In 2005, Jim took a leap of faith.
“My former employer Bill decided to sell his agency when his son and daughter-in-law decided to move to Arizona to be closer to him and work in what was then a booming real estate market,” Jim recalls. “The office was half a mile from my home, I knew the owners, the employees, and the market, and it was too good an opportunity to pass up, so I took it.
“I unenrolled from law school, left on good terms with my bosses at Fidelity, and went into what was a frightening amount of debt for me. But I was pretty confident I could make it work, and envisioned that I would at least be able to keep the office what it was when I bought it; a handful of people working on deals in rural Ashtabula County.”

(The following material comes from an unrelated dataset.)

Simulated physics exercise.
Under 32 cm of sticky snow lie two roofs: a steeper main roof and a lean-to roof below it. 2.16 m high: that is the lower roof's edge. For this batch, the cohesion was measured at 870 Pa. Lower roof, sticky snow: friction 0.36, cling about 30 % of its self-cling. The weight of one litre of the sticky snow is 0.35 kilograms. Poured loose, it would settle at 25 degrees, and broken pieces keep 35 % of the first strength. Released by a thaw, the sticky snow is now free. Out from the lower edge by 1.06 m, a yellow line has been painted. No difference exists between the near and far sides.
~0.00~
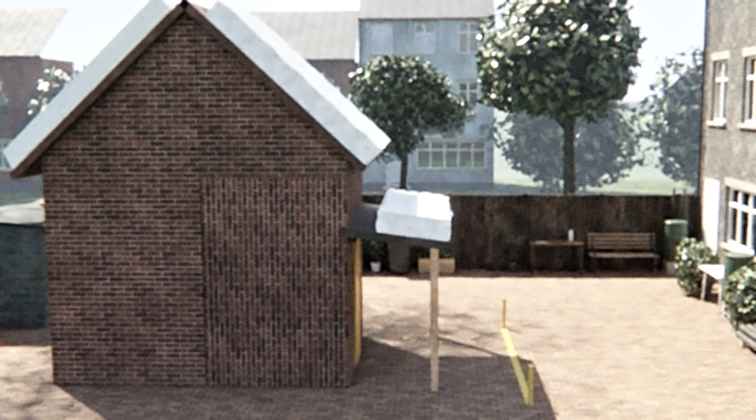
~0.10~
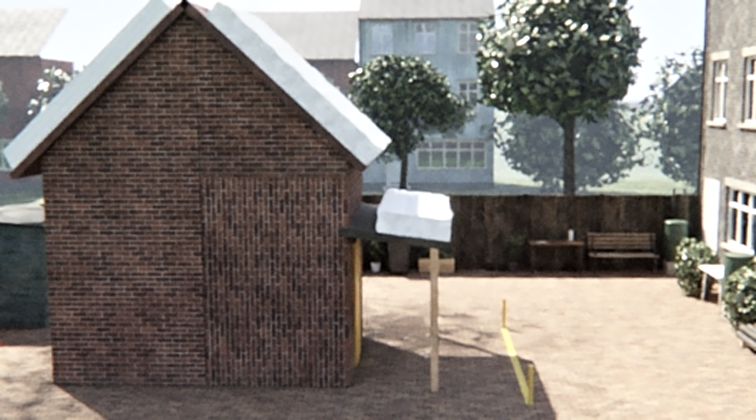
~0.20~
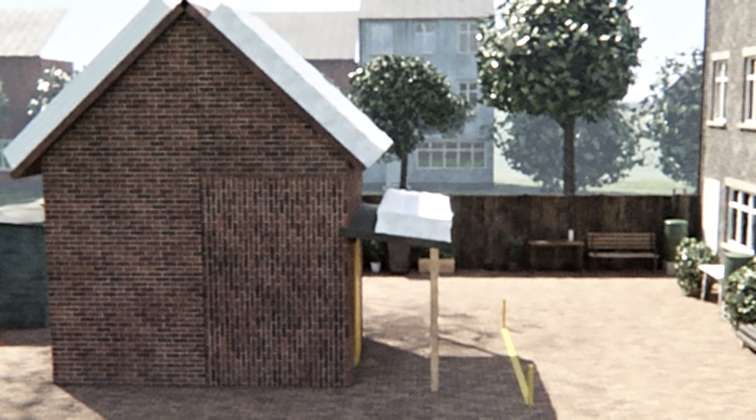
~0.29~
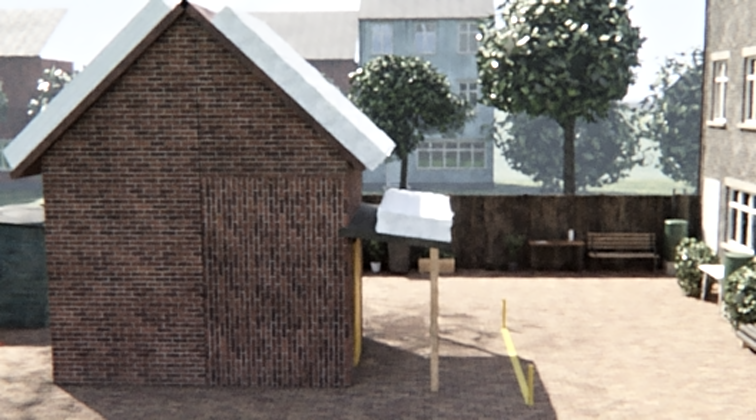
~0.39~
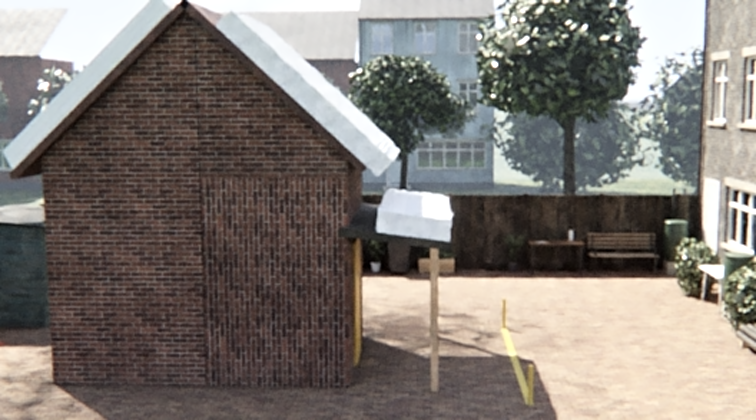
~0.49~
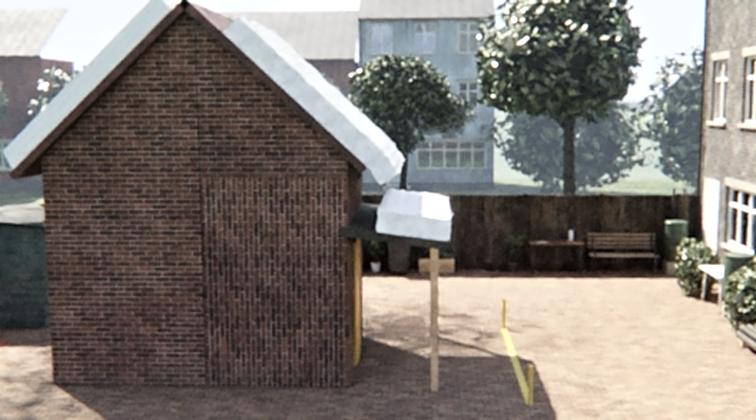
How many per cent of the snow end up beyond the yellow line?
About 44 %.
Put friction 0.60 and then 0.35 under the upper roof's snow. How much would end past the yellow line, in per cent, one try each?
30 %, then 50 %.
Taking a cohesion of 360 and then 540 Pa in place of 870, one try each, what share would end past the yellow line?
Try one gives 60 per cent, try two gives 55 per cent.
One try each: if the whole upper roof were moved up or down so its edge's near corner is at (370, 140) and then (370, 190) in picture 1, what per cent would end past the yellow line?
The first try gives about 55 % and the second about 25 %.
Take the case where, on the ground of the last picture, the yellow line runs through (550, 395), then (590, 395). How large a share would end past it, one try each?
The first line gives 35 in a hundred and the second 18 in a hundred.
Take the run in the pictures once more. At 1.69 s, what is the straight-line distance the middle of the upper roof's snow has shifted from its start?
It has shifted some 3.2 m.
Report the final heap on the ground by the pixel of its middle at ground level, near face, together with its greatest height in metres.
(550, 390), 0.4 m.
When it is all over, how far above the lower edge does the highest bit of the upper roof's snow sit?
Looks like around 0.5 m above that edge.
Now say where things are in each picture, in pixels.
Foremost bit of the sticky snow at (367, 139), in the first frame.
Foremost bit of the sticky snow at (368, 140), its middle shifted 1.3 cm, in the second frame.
Foremost bit of the sticky snow at (370, 142), its middle shifted 5.3 cm, 2 % of it past the upper edge, in one piece, in the third frame.
Foremost bit of the sticky snow at (374, 145), its middle shifted 12 cm, 4 % of it past the upper edge, in one piece, in the fourth frame.
Foremost bit of the sticky snow at (380, 151), its middle shifted 22 cm, 8 % of it past the upper edge, in one piece, in the fifth frame.
Foremost bit of the sticky snow at (387, 165), its middle shifted 35 cm, 12 % of it past the upper edge, cracking, in the sixth frame.
After 1.04 s, none is below the lower edge and 0 % is past the line.
After 1.69 s, 26 % is below the lower edge and 6 % is past the line.
After 2.35 s, 65 % is below the lower edge and 39 % is past the line.
After 3.00 s, 66 % is below the lower edge and 44 % is past the line.
After 3.40 s, 66 % is below the lower edge and 44 % is past the line.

Since then the company has grown, acquired, partnered with and finally merged together, from one office with six employees to four offices with 51 employees completing several hundred transactions monthly. The company also has a joint venture title agency which employs an additional 16 people and processes well over a thousand transactions monthly.
He often relies upon the various lessons learned throughout his many years in the industry.
“What I have learned is that there is not a substitute for mastering your subject material. Whatever it is that you are tasked with doing, you should try to learn everything you can about it,” Jim stresses. “Learn not just what to do, but why. How your actions or omissions might affect the future, not just the present. I was provided a very complete education in title not many people get now.”
He also strives to be the resource for his employees that so many of the people he worked for in the past were to him.
“Everyone that I have learned from was experienced to the point where they either had the right answer or the knowledge to figure it out,” Jim says. “They always helped me. And hopefully our employees view me and my partners in that position now.”
He and his wife Laura, along with their children – Colin, Ben and Faith – enjoy traveling, preferably where it’s warmer. “I always like getting away from crowds and civilization,” says Jim, noting that he grew up in a small home with eight brothers and sisters. “That’s my favorite thing to do.”
Also good for unwinding are landscaping, gardening, and trying to keep his bonsai trees alive. Considerably less experienced at that than at title, he says it’s a work in progress.